Dos viajes posteriores a Siracusa, en el primero de los cuales —en el 367 a.C.— Platón estuvo a punto de morir, secuestrado por los mercenarios del tirano de la ciudad, Dionisio el Joven, hijo y sucesor de Dionisio el Viejo, terminaron en fracaso. Tras el último viaje, en el año 361 a.C., una facción de amigos de Platón, dirigida por Dión de Siracusa, tío de Dionisio el Joven, intentó contra el parecer del filósofo un confuso golpe de Estado, a resultas del cual Dión fue asesinado por sus propias tropas. Este suceso pudo influir en la composición del último de sus diálogos, las Leyes, en el que se pregunta si no sería mejor que el político ilustrado se apoyara en un tirano —benévolo y también ilustrado— que garantizara la puesta en práctica de las reformas necesarias. La muerte le sorprendió durante la redacción de los doce libros de esta obra; la única, por cierto, en la que no aparece Sócrates.

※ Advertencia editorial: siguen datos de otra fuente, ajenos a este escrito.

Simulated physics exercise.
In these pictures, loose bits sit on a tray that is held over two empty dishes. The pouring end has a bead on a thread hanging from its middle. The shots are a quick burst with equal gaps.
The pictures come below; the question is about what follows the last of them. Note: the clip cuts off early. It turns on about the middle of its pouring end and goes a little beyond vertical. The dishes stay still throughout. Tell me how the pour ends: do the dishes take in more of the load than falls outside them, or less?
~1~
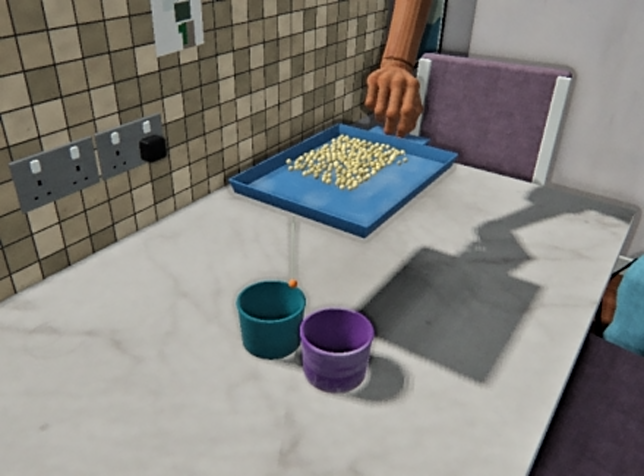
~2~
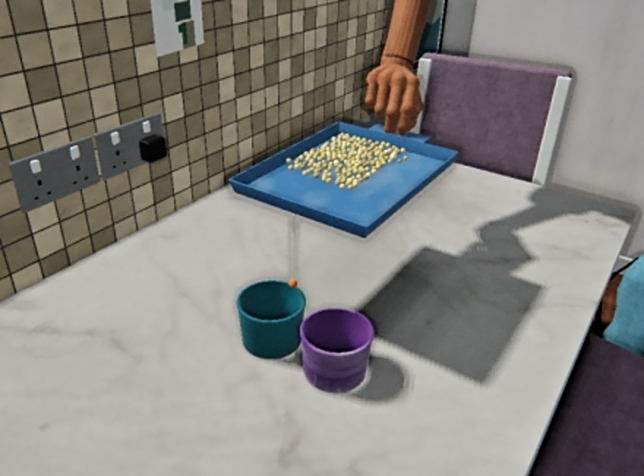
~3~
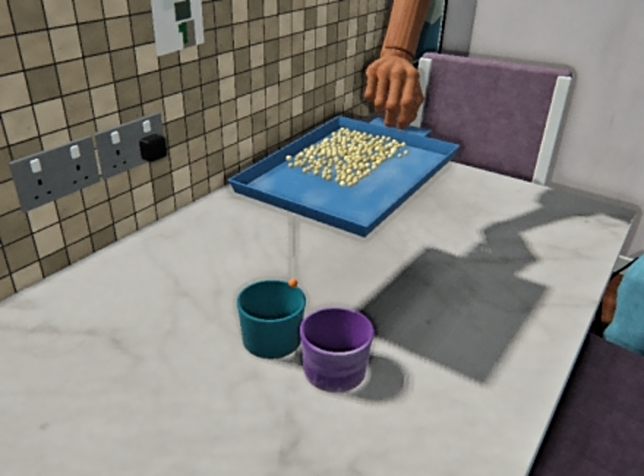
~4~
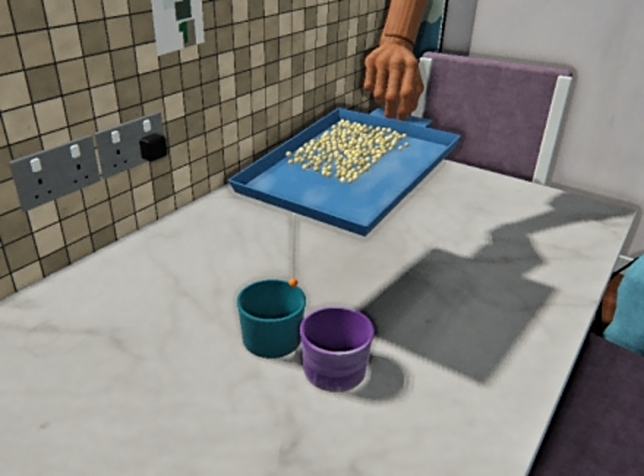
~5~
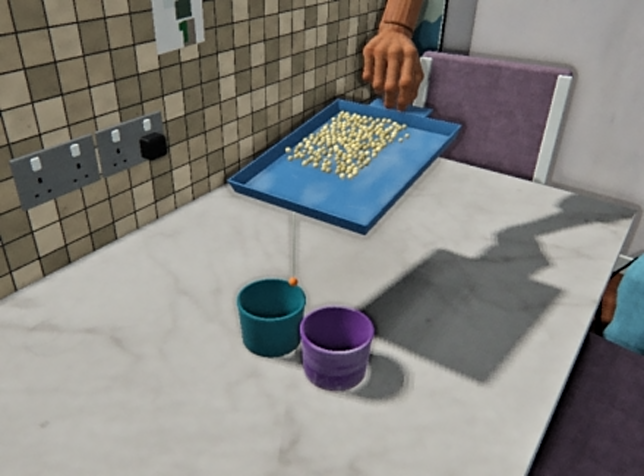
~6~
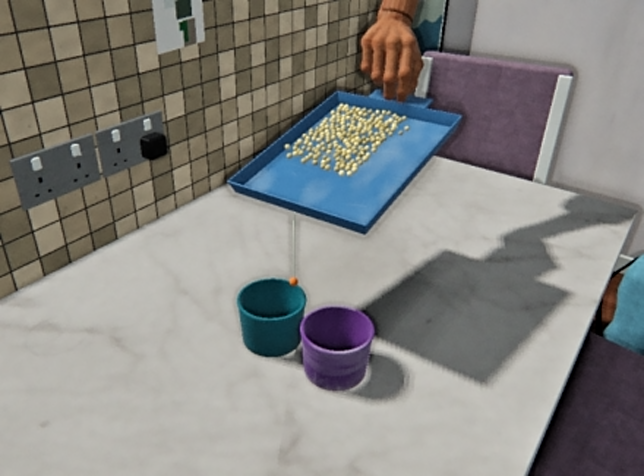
They take in less than falls outside.
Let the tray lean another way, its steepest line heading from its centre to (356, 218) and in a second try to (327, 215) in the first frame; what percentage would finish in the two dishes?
70 and 80 per cent, in that order.
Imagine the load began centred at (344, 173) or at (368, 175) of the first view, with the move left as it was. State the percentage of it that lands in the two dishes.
Around 40 in a hundred the first time, around 40 in a hundred the second.
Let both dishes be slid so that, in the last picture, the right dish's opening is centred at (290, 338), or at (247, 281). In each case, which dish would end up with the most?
In the first try it's the one on the left, and in the second it's the one on the right.
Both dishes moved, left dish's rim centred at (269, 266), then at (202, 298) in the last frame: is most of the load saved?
First shift, a minority share; second shift, a minority share.
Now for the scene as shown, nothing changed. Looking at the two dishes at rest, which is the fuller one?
Winner, as observed: The left-positioned one.
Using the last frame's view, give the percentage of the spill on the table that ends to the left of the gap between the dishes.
Left fraction: Around 100 per cent.
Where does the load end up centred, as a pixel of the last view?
The centre ends up roughly at (235, 333).
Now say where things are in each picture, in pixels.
The first frame shows corners of the pouring end at (234, 179) and (366, 224), level; middle of the load at (350, 159), soya beans; left dish at (251, 334); right dish at (317, 366); bead on its thread at (293, 284).
The second frame shows corners of the pouring end at (234, 179) and (365, 224), level; middle of the load at (350, 158).
The third frame shows corners of the pouring end at (234, 179) and (365, 223), tipped barely, lowest at the left corner; middle of the load at (350, 154).
The fourth frame shows corners of the pouring end at (234, 180) and (365, 223), tipped a little, lowest at the left corner; middle of the load at (350, 148).
The fifth frame shows corners of the pouring end at (233, 180) and (364, 222), tipped a little, lowest at the left corner; middle of the load at (350, 141).
The sixth frame shows corners of the pouring end at (233, 180) and (364, 222), tipped a little, lowest at the left corner; middle of the load at (349, 135); left dish at (251, 332); right dish at (317, 364).
Soon, tray tipped steeply; nearly all on the tray; a small part outside both; a stray few in the air.
A while on, tray tipped right over; about half on the tray; a small part in the left dish; about a quarter outside both; about a third in the air.
Towards the end, tray tipped past a quarter turn; about a third in the left dish; about two thirds outside both.
Finally, tray tipped past a quarter turn; none in the right dish; about a third in the left dish; about two thirds outside both.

LA LUCHA POR EL ALMA GRIEGA

Dos ciudades se disputaban la supremacía en la Grecia del siglo v a.C.: la democrática Atenas y la autocrática Esparta. Entre los aliados de la primera, agrupados en la llamada «Liga de Delos», se contaba el grueso de las ciudades del mar Egeo, entre ellas Éfeso, Samos y Mileto. La mayoría de las ciudades de la península del Peloponeso, con Corinto a la cabeza, eran aliadas de la segunda. El elemento clave que determinaba una u otra afiliación era el régimen político: las polis democráticas estaban del lado de Atenas, mientras que las oligárquicas siguieron la estela de Esparta. Esta última polis era el modelo de ciudad autoritaria, totalmente militarizada y dependiente en buena parte de una comunidad de sirvientes propiedad del Estado, los ilotas, sometida a un trato degradante. Los espartanos eran igualitaristas entre sí, comían juntos en una especie de cuarteles militares y se les atribuye la frase: «No importa si las leyes son buenas o malas. Lo que importa es que sean coherentes». Tras la derrota del enemigo común persa, en el 449 a.C., era inevitable que estos dos modelos tan radicalmente distintos de entender el Estado se enfrentaran con las armas. La conocida como «guerra del Peloponeso» se extendió a lo largo y ancho de Grecia y duró del año 431 al 404 a.C.




Derrota de la democracia

La primera fase del conflicto se caracterizó por la igualdad de fuerzas, con la superioridad marítima ateniense contrarrestando la mayor capacidad militar de la infantería espartana. En el 421 a.C. ambos bandos firmaron la paz de Nicias, la cual, sin embargo, no puso fin a los enfrentamientos. Con la intención de ayudar a uno de sus aliados, amenazado por la poderosa Siracusa, y espoleada por el carismático Alcibíades, en el 415-413 a.C. Atenas se embarcó en una desastrosa expedición a Sicilia que le costó miles de hombres y buena parte de su flota. Nueve años después Esparta sitiaba a su enemigo, que por fin hubo de capitular. El gobierno democrático fue sustituido por otro de corte autoritario, el de los Treinta Tiranos, que a pesar de su breve duración influiría poderosamente en los destinos de Sócrates y Platón.


Curiosamente, a la vez que es casi el único pensador antiguo en dejarnos algo parecido a una autobiografía, Platón fue extremadamente parco al hablar de sí mismo en sus diálogos; apenas encontramos un par de referencias autobiográficas en toda su obra. Una de ellas es para decirnos que no estuvo presente en ese drama central que fue la muerte de Sócrates; y la otra para contarnos que salió fiador, junto con otros, del pago de la multa de treinta minas impuesta a Sócrates.